Irons does indeed seem very serious about this race, and he has hired high-profile GOP political consultant John Meyers, whose clients include congresswoman Jennifer Dunn. He is campaigning on the novel argument that Derdowski is to blame for the punishing impact of growth. “Brian’s been there 10 years, he hasn’t helped solve the problem,” Irons says.

His argument is subtle enough to confuse some observers. “I’m surprised he doesn’t have a different enough agenda,” says North Bend Mayor Joan Simpson, a Derdowski supporter who notes that Irons also sounds like a slow-growther.

But Irons does have a distinct case to make, one sharply critical of Derdowski’s tenure. He charges, first of all, that Derdowski has been ineffective in fighting growth. On the plateau alone, at least 2,400 new housing units have sprung up in the last two years and the county has approved 12,000 more, in an influx that Irons calculates will double the plateau’s population.

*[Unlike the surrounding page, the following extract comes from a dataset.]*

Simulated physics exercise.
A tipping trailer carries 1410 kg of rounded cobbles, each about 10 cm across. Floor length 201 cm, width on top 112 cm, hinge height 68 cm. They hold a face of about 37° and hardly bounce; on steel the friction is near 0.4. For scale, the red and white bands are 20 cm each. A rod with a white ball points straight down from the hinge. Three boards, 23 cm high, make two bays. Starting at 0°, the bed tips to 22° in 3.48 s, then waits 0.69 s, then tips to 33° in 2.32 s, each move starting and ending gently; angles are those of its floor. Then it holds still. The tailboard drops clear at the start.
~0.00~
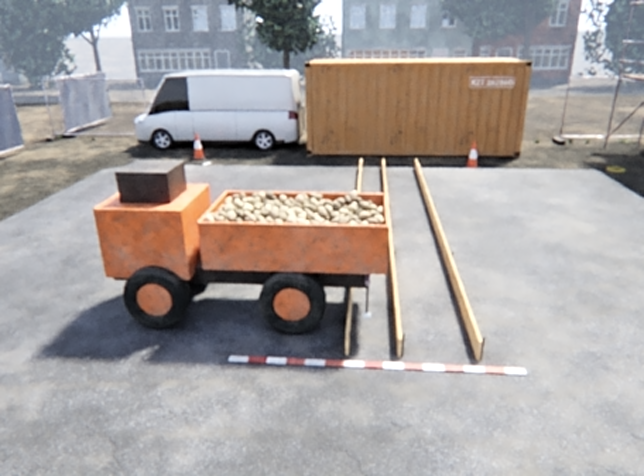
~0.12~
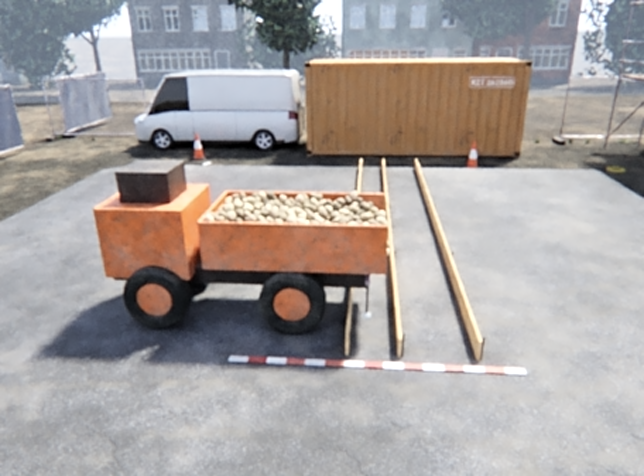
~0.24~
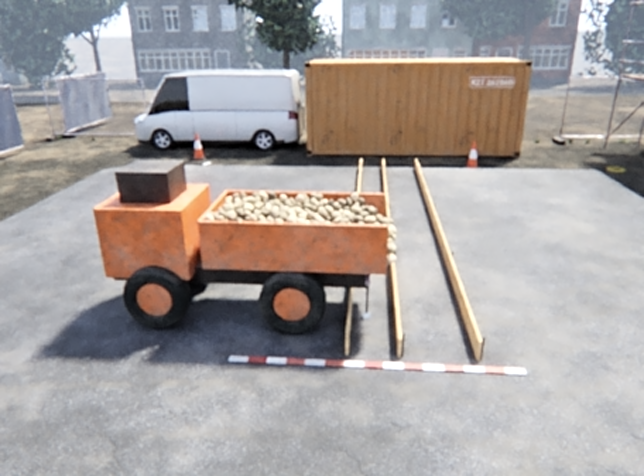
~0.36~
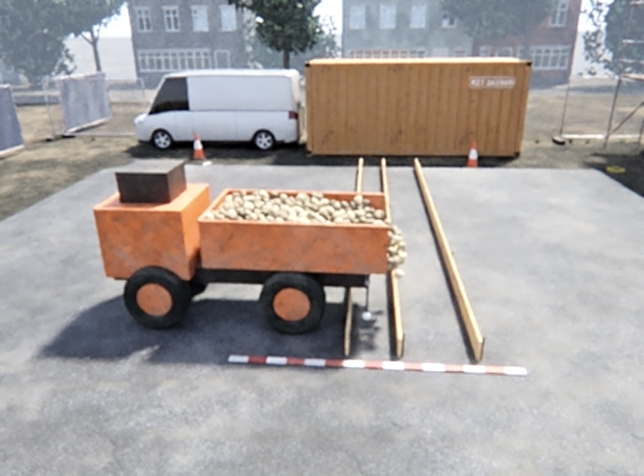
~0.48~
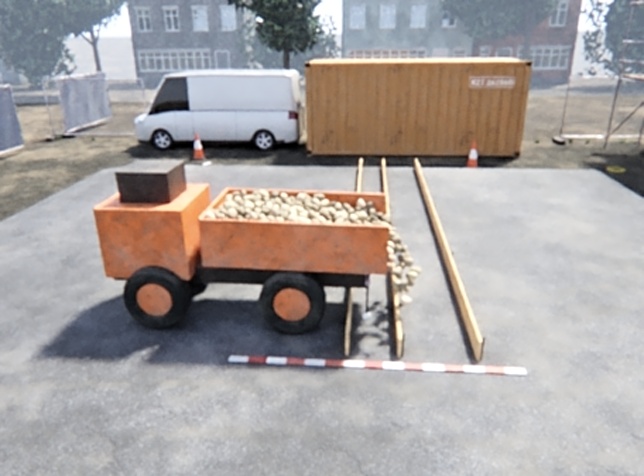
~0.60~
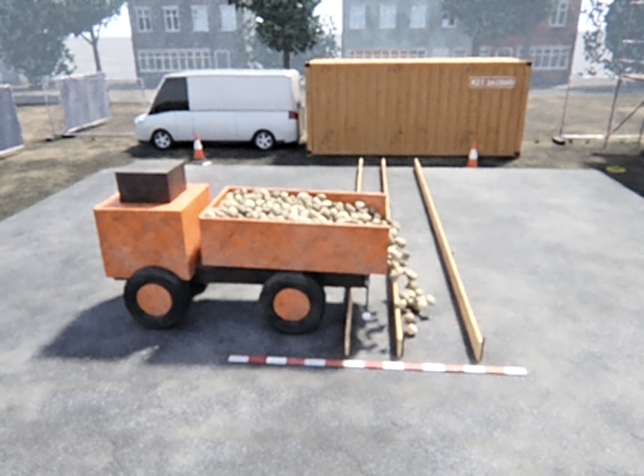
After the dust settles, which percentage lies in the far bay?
About 70 per cent.
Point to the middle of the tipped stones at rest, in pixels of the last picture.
Their middle is at about (417, 300).
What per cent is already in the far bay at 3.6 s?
Some 45 per cent.
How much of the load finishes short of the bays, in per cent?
Near 0 in a hundred.
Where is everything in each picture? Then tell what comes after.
The bed is at 0°, its lip at (386, 274); the top of the load is at (288, 199), in the first frame.
Lip at (386, 274), floor tilted 0°, highest stones at (288, 199); the stones move at 0.1 m/s on average, in the second frame.
Lip at (386, 274), floor tilted 0°, highest stones at (274, 199); 2 % has left, in the third frame.
The bed is at 1°, its lip at (386, 274); the top of the load is at (273, 199); 3 % has left, in the fourth frame.
Lip at (386, 274), floor tilted 1°, highest stones at (257, 198); 4 % has left, in the fifth frame.
Lip at (387, 274), floor tilted 2°, highest stones at (258, 197); 5 % has left, in the sixth frame.
After 2.6 s the floor is at 19°; 76 % in the bed, 2 % in the near bay, 22 % in the far bay; the foremost stones are at (457, 308).
After 3.6 s the floor is at 22°; 50 % in the bed, 5 % in the near bay, 45 % in the far bay; the foremost stones are at (464, 306).
After 6.9 s the floor is at 33°; 0 % in the bed, 26 % in the near bay, 70 % in the far bay, 4 % past the last board; the foremost stones are at (515, 309).
After 9.9 s the floor is at 33°; 0 % in the bed, 26 % in the near bay, 70 % in the far bay, 4 % past the last board; the foremost stones are at (515, 309).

His second, more crucial point is that the council member has been so preoccupied with this losing battle that he hasn’t done what he could to mitigate the impact of growth by pushing through funding for roads, parks, and schools. In fact, Irons maintains that Derdowski has actively worked against such infrastructure out of a belief that it would fuel further growth. As Irons sees it, the results can be seen not only in traffic jams but in overflowing schools. The Issaquah school board, of which Irons is a member, took the extraordinary measure this summer of moving to seize an elderly couple’s home and horse farm (citing eminent domain laws that allow condemnation of property for public use) because the district said it could find no other available land on the plateau on which to build a new school.

“All the political insiders say the same thing,” Irons concludes—that Derdowski’s “vision has failed.”

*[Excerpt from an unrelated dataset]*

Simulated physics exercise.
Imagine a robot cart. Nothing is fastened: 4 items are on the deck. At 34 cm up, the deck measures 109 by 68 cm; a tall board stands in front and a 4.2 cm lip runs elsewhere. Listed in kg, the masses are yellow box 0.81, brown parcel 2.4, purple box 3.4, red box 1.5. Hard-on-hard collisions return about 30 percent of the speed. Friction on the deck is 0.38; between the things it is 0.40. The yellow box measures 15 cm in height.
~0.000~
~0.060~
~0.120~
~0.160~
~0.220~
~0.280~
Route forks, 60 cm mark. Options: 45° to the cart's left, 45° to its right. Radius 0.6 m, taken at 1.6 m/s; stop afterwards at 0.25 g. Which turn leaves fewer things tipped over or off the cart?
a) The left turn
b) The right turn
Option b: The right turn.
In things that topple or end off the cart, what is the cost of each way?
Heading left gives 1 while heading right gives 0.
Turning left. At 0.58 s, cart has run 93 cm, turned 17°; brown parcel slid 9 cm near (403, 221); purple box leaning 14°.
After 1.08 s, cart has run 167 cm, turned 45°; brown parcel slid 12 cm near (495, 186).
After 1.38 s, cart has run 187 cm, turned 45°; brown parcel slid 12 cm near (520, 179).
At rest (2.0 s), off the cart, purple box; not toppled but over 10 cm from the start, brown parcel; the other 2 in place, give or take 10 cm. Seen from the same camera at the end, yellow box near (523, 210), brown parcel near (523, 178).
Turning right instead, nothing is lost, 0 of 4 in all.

Whether Irons can convince voters as opposed to political insiders remains to be seen. A little stiff and buttoned-down, Irons, who comes to an interview wearing glasses and a golf tie, is not the most eloquent spokesperson for his case. Derdowski, in contrast, wears open shirts and a folksy manner. His chirpy talkativeness can drive you mad, but it belies a disarming persuasiveness that surfaces when he hits a groove.

Moreover, if it had been up to political insiders, at least those within the Republican party, Derdowski would have been out on his tail long ago. They loathe him for precisely the same reason that voters have historically loved him: his passionate, unwavering opposition to growth, not a popular position in developer-friendly GOP circles. Even worse in those circles, it’s hard to find a Derdowski position that identifies him as Republican. As he told two people that stopped by his Preston campaign office the other day, “I’m prochoice, proenvironment, and prolabor.”

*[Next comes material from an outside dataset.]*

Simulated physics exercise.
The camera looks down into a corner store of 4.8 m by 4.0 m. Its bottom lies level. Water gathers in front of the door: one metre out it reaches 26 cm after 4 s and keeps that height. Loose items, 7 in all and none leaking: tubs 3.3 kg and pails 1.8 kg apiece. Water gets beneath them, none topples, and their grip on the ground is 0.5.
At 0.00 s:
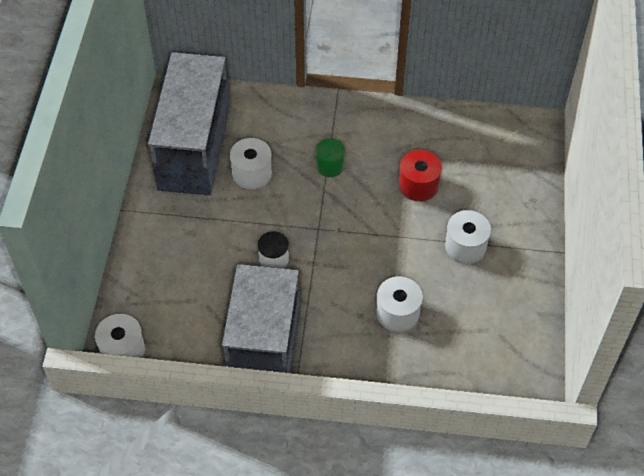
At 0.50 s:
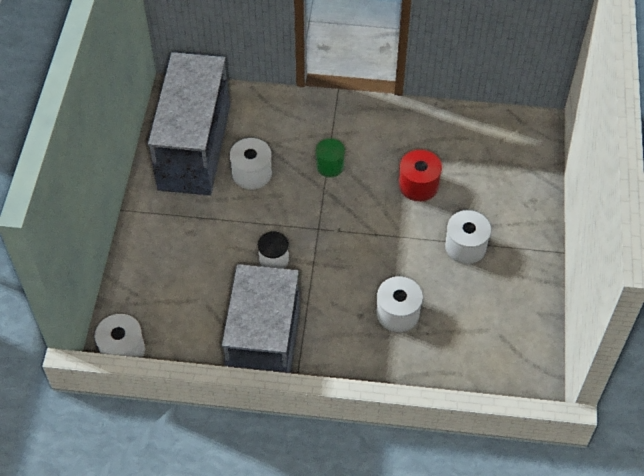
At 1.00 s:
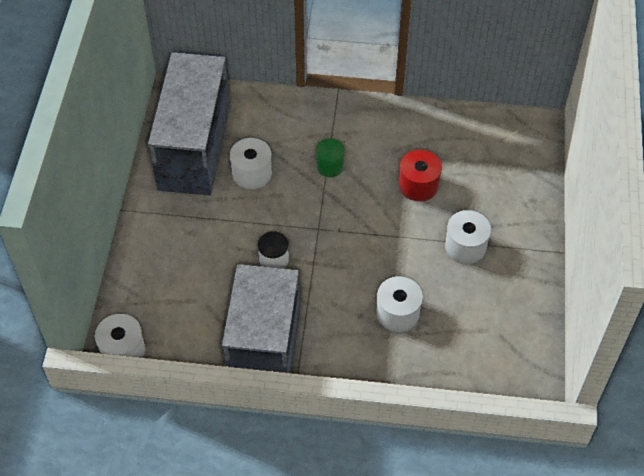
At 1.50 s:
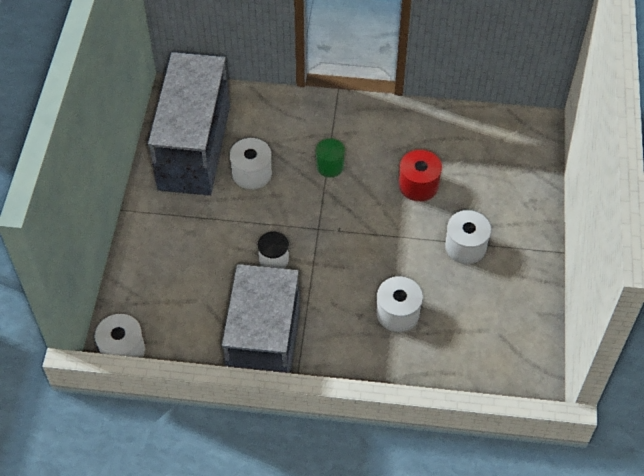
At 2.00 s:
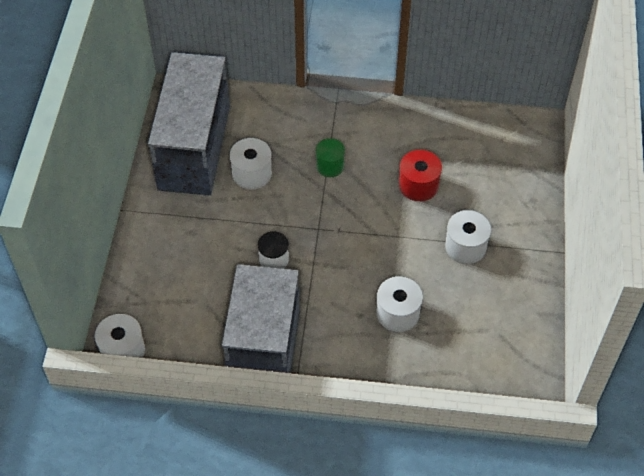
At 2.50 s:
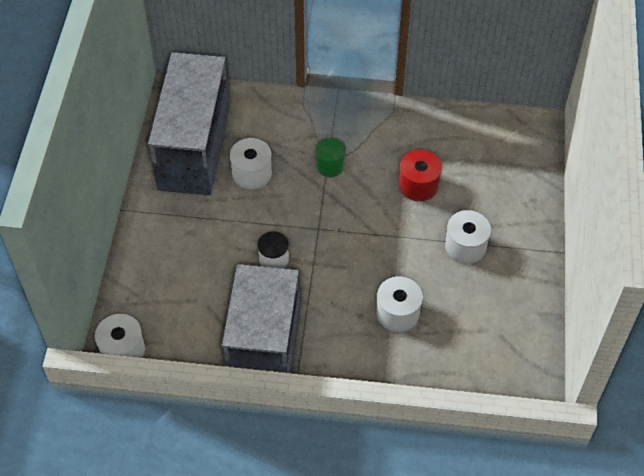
Water gathered outside the doorway of a small walled room, then crept over the sill and spread a little way across the floor toward the green pail, while the tubs and pails stayed still.
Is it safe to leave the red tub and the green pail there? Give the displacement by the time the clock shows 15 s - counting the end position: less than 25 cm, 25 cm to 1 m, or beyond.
Red tub moves a short way, green pail gets carried off.
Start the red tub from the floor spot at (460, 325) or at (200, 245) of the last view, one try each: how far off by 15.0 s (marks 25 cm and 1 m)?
In that order: It ends far away; it moves a short way.
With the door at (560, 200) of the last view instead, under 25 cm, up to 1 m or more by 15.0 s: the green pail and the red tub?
In that case the green pail travels far, the red tub gets carried off.
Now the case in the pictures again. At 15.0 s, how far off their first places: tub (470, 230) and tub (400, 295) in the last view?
In that order: 150 cm, 250 cm.
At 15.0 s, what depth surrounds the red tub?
About 12 cm.
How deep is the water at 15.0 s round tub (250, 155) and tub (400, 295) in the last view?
Roughly 14 and 11 cm.
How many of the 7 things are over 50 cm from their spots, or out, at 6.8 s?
I count 6.
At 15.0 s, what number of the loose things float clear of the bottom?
7 of them.
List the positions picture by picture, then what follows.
The first frame shows the red tub at (421, 166) rests on the ground; the green pail at (330, 150) rests on the ground; 0.0 m2 under water; 0 of 7 have shifted.
The second frame shows the red tub at (421, 166) rests on the ground; the green pail at (330, 150) rests on the ground; 0.0 m2 under water; 0 of 7 have shifted.
The third frame shows the red tub at (421, 166), on the bottom; the green pail at (330, 150) rests on the ground; 0.0 m2 under water; 0 of 7 have shifted.
The fourth frame shows the red tub at (421, 166), on the bottom; the green pail at (330, 150) rests on the ground; water covers 0.0 m2; 0 of 7 have shifted.
The fifth frame shows the red tub at (421, 166), on the bottom; the green pail at (330, 150), on the bottom; water covers 0.1 m2; 0 of 7 have shifted.
The sixth frame shows the red tub at (421, 166) rests on the ground; the green pail at (330, 150), on the bottom; water covers 0.7 m2; 0 of 7 have shifted.
After 3.5 s the red tub is near (422, 167), 0.0 m from its start, aground; the green pail is near (318, 192), 0.6 m from its start, aground; 0 afloat.
After 6.8 s the red tub is near (548, 255), 1.7 m from its start, afloat; the green pail is near (353, 368), 2.7 m from its start, afloat; 7 afloat.
After 11.0 s the red tub is near (507, 205), 1.0 m from its start, afloat; the green pail is near (347, 362), 2.7 m from its start, afloat; 7 afloat.
After 15.0 s the red tub is near (391, 129), 0.5 m from its start, afloat; the green pail is near (312, 358), 2.7 m from its start, afloat; 7 afloat.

A variety of forces have worked against Derdowski over the years, from efforts to undermine him within the GOP to embarrassing upheavals in his personal life, but fervent grassroots support has always pulled him through. “Brian’s always having these near-death political experiences and still surviving,” says GOP political consultant Brett Bader, no Derdowski fan. Like many, Bader thinks it unlikely that Derdowski will lose a Republican primary unless a Democrat is also in the race, drawing away the crossover voters that normally vote for Derdowski.

Others, however, believe that Derdowski is more vulnerable this time around. Kathleen Huckabay, a council member in the new plateau city of Sammamish, points out that much of the development on the plateau has happened only in the last three years, since the local water district lifted its moratorium on new hook-ups. “People felt that by having Brian in office, they would be protected,” she says, and now they are waking up to the fact that they were wrong.

This year’s Sammamish City Council election may also indicate changing political winds. Every single person on a slate of candidates allied with Derdowski lost, a defeat that was all the more striking given that the council member was a driving force behind the city’s incorporation effort.

But is the criticism against Derdowski fair? Tracy Burrows, planning director for 1000 Friends of Washington, a group that monitors growth, doesn’t believe so. “Brian has been the key vote in protecting rural landscape,” she says.

Burrows has another explanation for runaway growth: “The state’s law on concurrency is weak as hell.” That’s the law that is supposed to ensure that infrastructure keeps pace with growth. But, as Burrows says, “the law says you can go ahead and build if within six years you have the facilities to serve growth. Well, six years is a long time to sit in traffic.” And even that law has not been enforced with rigor by the County Council and executive.

When it comes to developments up for approval by the council, member Larry Phillips admits, “We have not been able to say no.” It’s not for want of trying by Derdowski. The result is that even if Derdowski was a strong advocate for infrastructure improvements in his district, Phillips questions how much he could accomplish. “Quite frankly, the money’s not there. Growth is occurring that outstrips our ability to pay for it.” Phillips is skeptical of Irons’ ability to do better.

Yet there is some truth to Irons’ contention that Derdowski has been ambivalent about infrastructure. The council member explains a typical dilemma as he stands in downtown Fall City, a little commercial strip on a two-lane road surrounded by woods, farms, and houses. “If you go five miles this way,” he says, pointing east toward Snoqualmie, “you have Snoqualmie Ridge,” the massive Weyerhaeuser development. “If you go five miles that way,” he says, pointing west, “you have the plateau,” with the thousands of residents that live there.

“If you don’t do it right, this little town could have speculators come in and aggregate the lots, and you’d have a QFC and a small little mall. You’re on a razor’s edge.”

“Should I lobby to get a four-lane road?” he continues, acknowledging the trucks whizzing by on their way to I-405. “Absolutely not; what I should do is lobby for weight restrictions,” he says, thereby rendering the road off-limits to trucks.

For a similar reason, Derdowski opposes adding lanes to Highway 169, which runs from Renton to Enumclaw. Irons favors doing so.

On the counterattack, Derdowski paints Irons’ zeal for infrastructure as a covert argument for growth, under the understanding that infrastructure precedes growth. The council member further says to “read the code words” in Irons’ position on the urban growth boundary.

“I guarantee it will change,” Irons says, as growth maxes out in the urban areas over the next “20 to 50 years.”

To even contemplate moving the line, the single most important means of protecting rural land, shows a much greater tolerance for growth than Derdowski has. If Irons has any chance at all, it may be because some voters, looking around them, will also resign themselves to growth. To them, it may appear that Derdowski has outlived his usefulness. The battle has already been lost.